習慣化の基本は完璧主義ではなく完了主義です。
1歩ずつだとしても、続けさえすれば100歩、1000歩と進んでいるのです。しかも、そこにかける労力は最小限ですから、10000歩進むことだって苦ではありません。まとめて10歩進んだとしても、辛くなって50歩で止まってしまえば意味がありません。
目の前の物足りなさを手放すのも、習慣化においてはとても大切です。
「小さいことを積み重ねる事が、とんでもないところへ行くただひとつの道だと思っています。」
「一日ではほとんど違いがないように見えても、数ヶ月や数年をかけてもたらされる影響は計りしれない。2年、5年、あるいは10年後に振りかえってはじめて、良い習慣による利益と悪い習慣による損失がはっきりと見えてくる。」
続けることを目標にする
適切な行動目標のもうひとつの条件は、続けること自体が目標であることです。
習慣の恩恵がいつ現れるかは、人それぞれです。しかし、ただひとつ確かなのは、継続しない人に結果はついてきません。
繰り返しますが、10歩ごとの歩みを50歩でやめてしまっては何の意味もありません。着実に1歩ずつ歩んでいくことが、10000歩の道を歩ききる秘訣です。手応えよりも続けることだけに集中して、目標を立てましょう。
始めの一歩が小さければ小さいほど、歩き出すのだって怖くありませんから。
続けるコツは仕組みを作ること
ここまでに「ちょっとずつの歩みでいいんだ!」「とにかく続ければ良いんだ!」と、私の洗脳が成功していれば何よりです。笑
やる気だけで取り組んでも、いつか挫折してしまう。
だけど、継続できなければ結果もついてこない。
そこで活躍するのが、労力を”ほぼゼロ”にする仕組みです。
正直なところ、仕組みづくりのアイデアなんてものはそこら中に転がっていますから、「あえてこのサイトで取り上げなくても…(何番煎じやねん…)」と思わないでもないですが、ここまで来たらやるっきゃない。

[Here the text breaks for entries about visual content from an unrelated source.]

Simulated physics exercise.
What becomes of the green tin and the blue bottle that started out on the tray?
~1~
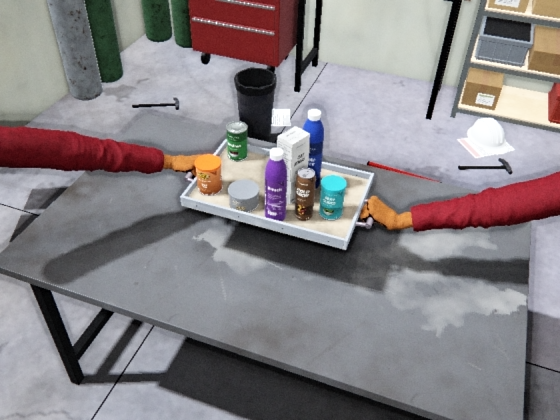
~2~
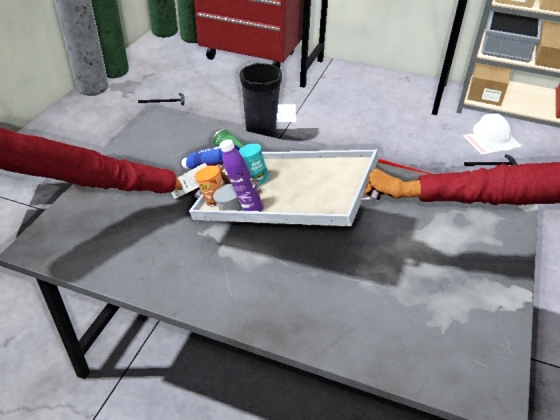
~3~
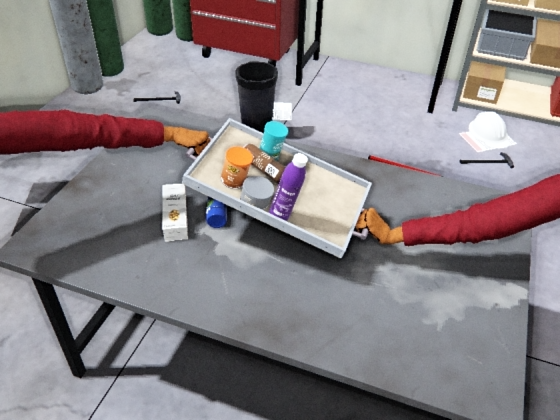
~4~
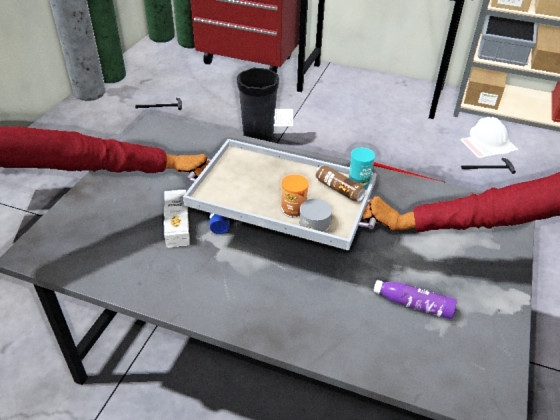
Neither keeps its place on the tray. The blue bottle ends up lying on the table near the tray's left end, and the green tin is no longer on the tray.
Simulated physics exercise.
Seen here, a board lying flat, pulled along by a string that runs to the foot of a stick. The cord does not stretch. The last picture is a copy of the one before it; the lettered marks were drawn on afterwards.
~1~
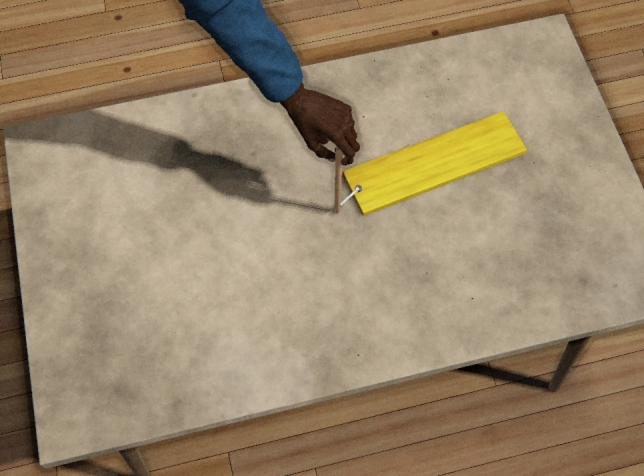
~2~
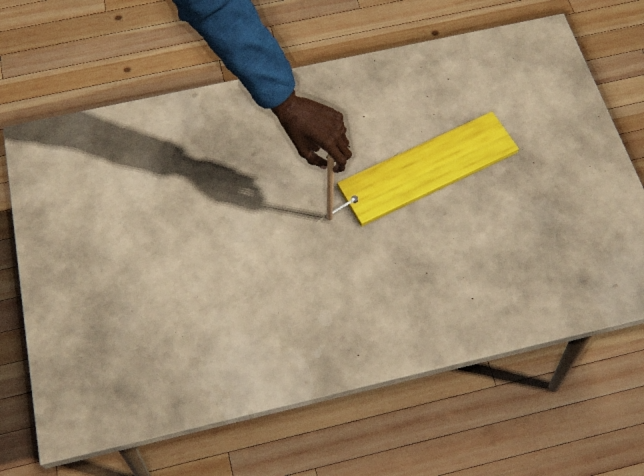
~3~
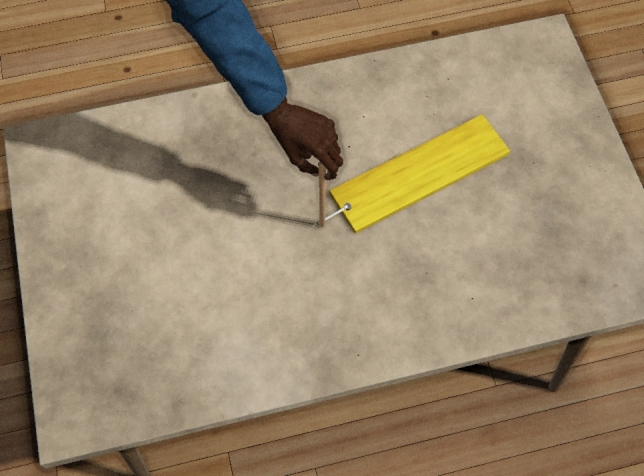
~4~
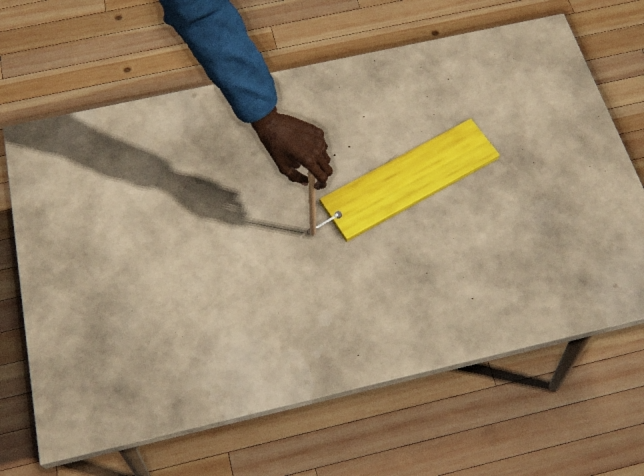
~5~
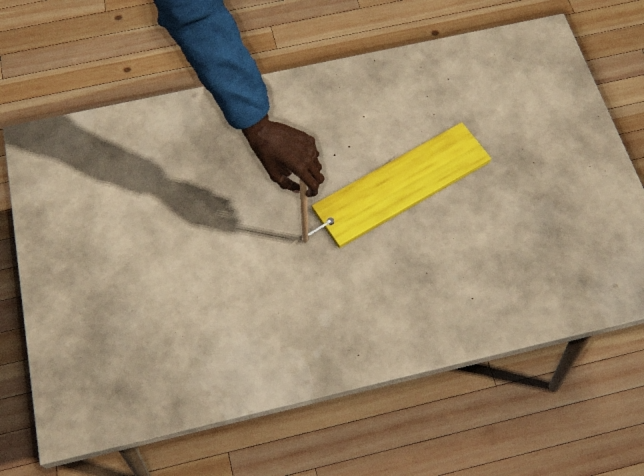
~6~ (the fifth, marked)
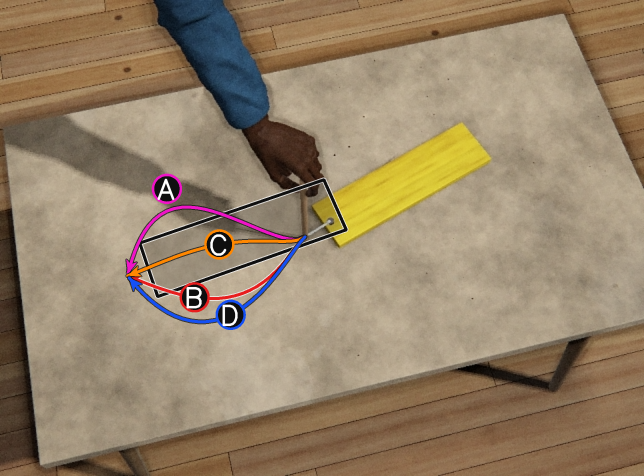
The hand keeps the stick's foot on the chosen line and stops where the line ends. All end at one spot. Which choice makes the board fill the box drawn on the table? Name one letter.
Only C brings it into the box.
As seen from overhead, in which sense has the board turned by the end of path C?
On that path, clockwise.
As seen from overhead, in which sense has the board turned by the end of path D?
Clockwise.
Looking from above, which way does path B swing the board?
Clockwise.
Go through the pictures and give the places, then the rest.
Yellow board (435, 160), in the first frame.
Yellow board (429, 165), in the second frame.
Yellow board (421, 170), in the third frame.
Yellow board (411, 176), in the fourth frame.
Yellow board (403, 182), in the fifth frame.
On the copy, A from (305, 237) via (204, 209) to (128, 273); B from (305, 237) via (227, 298) to (128, 276); C from (305, 237) via (212, 246) to (128, 276); D from (305, 237) via (231, 315) to (129, 278); the outline at (243, 236).
On C. First, foot of the stick (243, 243), middle of the board (352, 202).
Then, foot of the stick (181, 256), middle of the board (294, 219).
Finally, foot of the stick (128, 277), middle of the board (242, 237); it lies in the outline.
By contrast, A leaves its middle at (234, 222); B leaves its middle at (247, 256); D leaves its middle at (248, 265).
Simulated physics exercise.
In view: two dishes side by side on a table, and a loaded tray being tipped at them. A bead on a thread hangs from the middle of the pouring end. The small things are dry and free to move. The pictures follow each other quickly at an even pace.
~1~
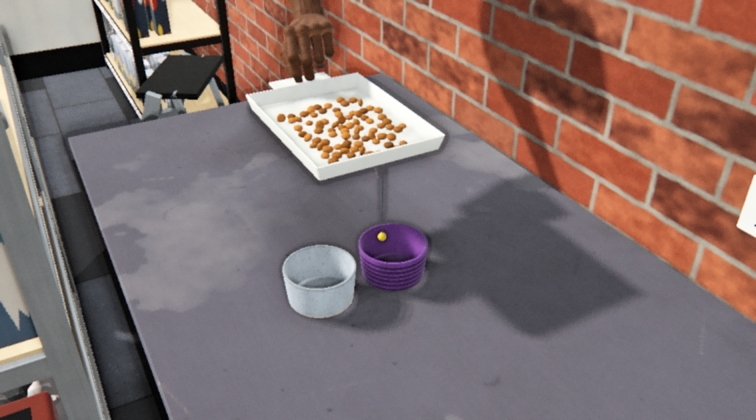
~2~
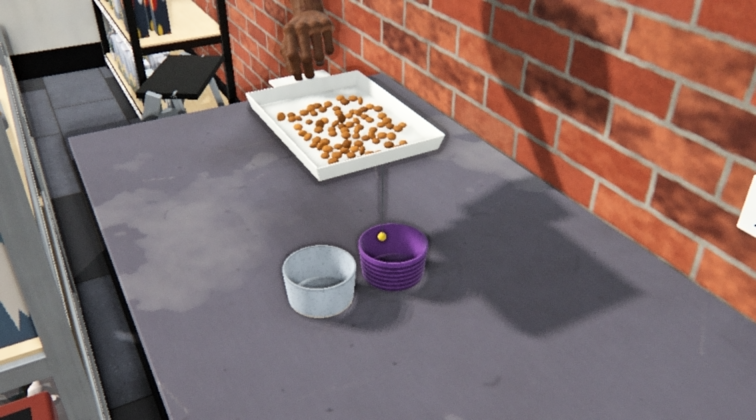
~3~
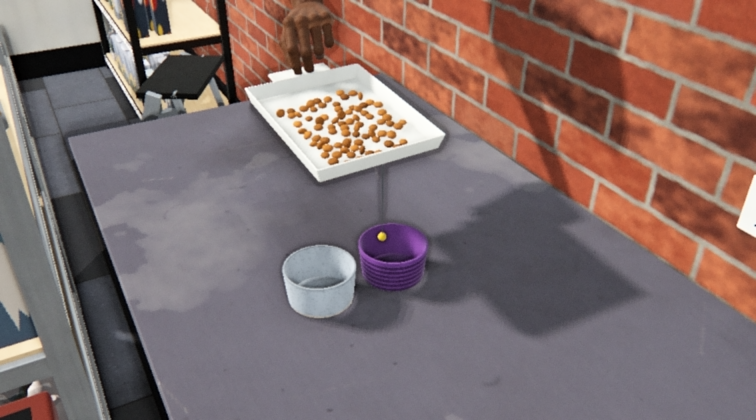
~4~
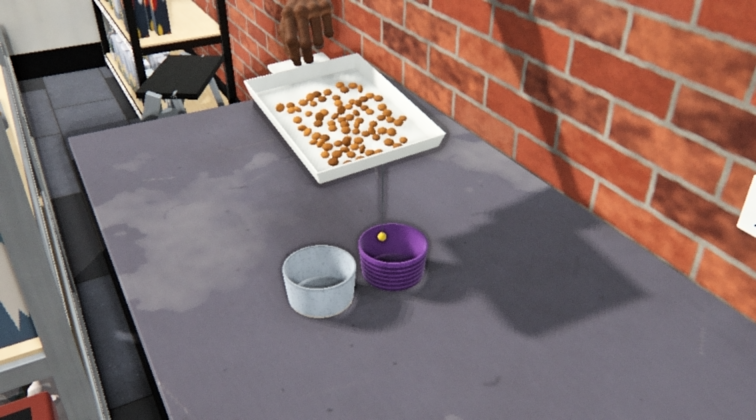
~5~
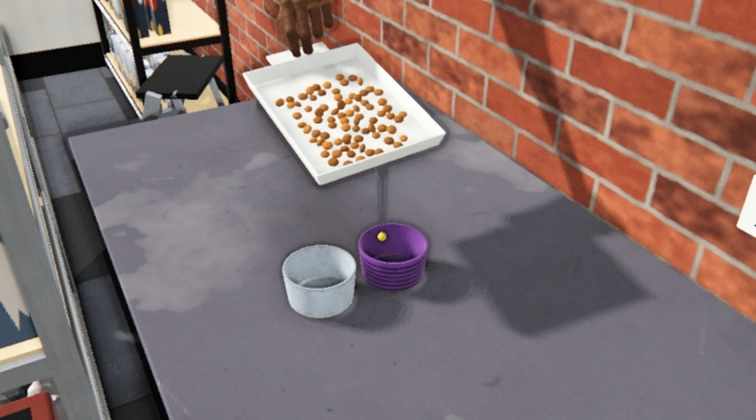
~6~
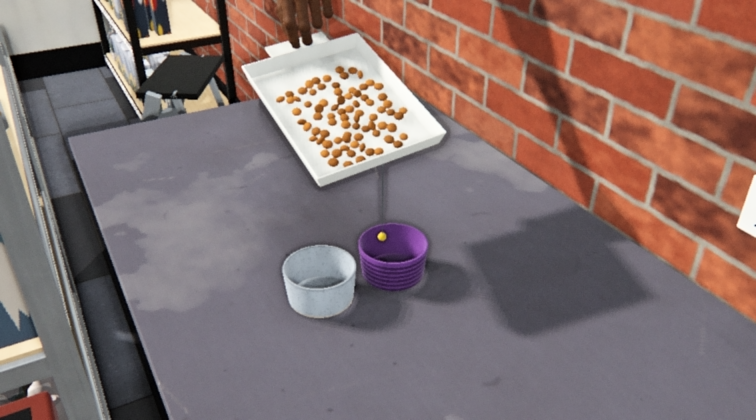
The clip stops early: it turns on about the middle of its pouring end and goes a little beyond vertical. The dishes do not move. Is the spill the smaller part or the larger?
Caught overall: Over half.
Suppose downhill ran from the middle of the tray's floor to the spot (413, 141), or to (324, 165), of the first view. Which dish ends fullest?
One: The right-hand dish. Two: The dish on the left.
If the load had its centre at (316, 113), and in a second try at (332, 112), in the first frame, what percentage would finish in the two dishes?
Near 70 % and 70 %.
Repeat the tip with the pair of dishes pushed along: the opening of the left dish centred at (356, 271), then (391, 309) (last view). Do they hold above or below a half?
The first try: More than half. The second: Under half.
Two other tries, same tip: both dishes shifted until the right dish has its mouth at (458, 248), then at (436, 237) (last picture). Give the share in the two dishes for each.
In turn 30 and 50 in a hundred.
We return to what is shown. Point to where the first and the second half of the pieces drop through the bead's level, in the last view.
The first part at (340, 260); the rest at (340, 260).
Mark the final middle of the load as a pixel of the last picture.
Roughly at (329, 297).
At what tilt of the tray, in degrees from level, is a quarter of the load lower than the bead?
Roughly 95°.
Soon after the last picture, tray tipped steeply; all on the tray.
A little later, tray tipped right over; about a third on the tray; about a quarter in the left dish; a small part outside both; about a quarter in the air.
Later still, tray tipped past a quarter turn; about two thirds in the left dish; about a third outside both.
At rest, tray tipped past a quarter turn; about two thirds in the left dish; none in the right dish; about a third outside both.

やるからには満遍なく、万能なアイデアをまとめました。
今は、暗記パンに頼っちゃうのび太君くらい怠惰でいいです。怠惰でもできるくらいじゃないと、そもそも継続できません。
これらを上手く組み合わせれば、どんな習慣化の苦労も”ほぼゼロ”にできますから、安心して読み進めてください。
【反発期】では多くの仕組みは不要
まず第一に、ここで紹介するアイデアは習慣のハードルを上げ、継続が難しくなってくる【不安定期】で取り入れることをおすすめします。なぜなら先ほども言ったとおり、【反発期】で気をつけるべきことは「ハードルを極限まで下げる」ことだけだから。
「ハードルを下げる」のは習慣化における必殺技です。
時間のハードルを下げれば隙間時間で取り組めるということですから、時間を捻出する仕組みは必要なし。
成果のハードルも下げれば労力をかけずに取り組めるため、手間を減らす仕組みも必要ないんです。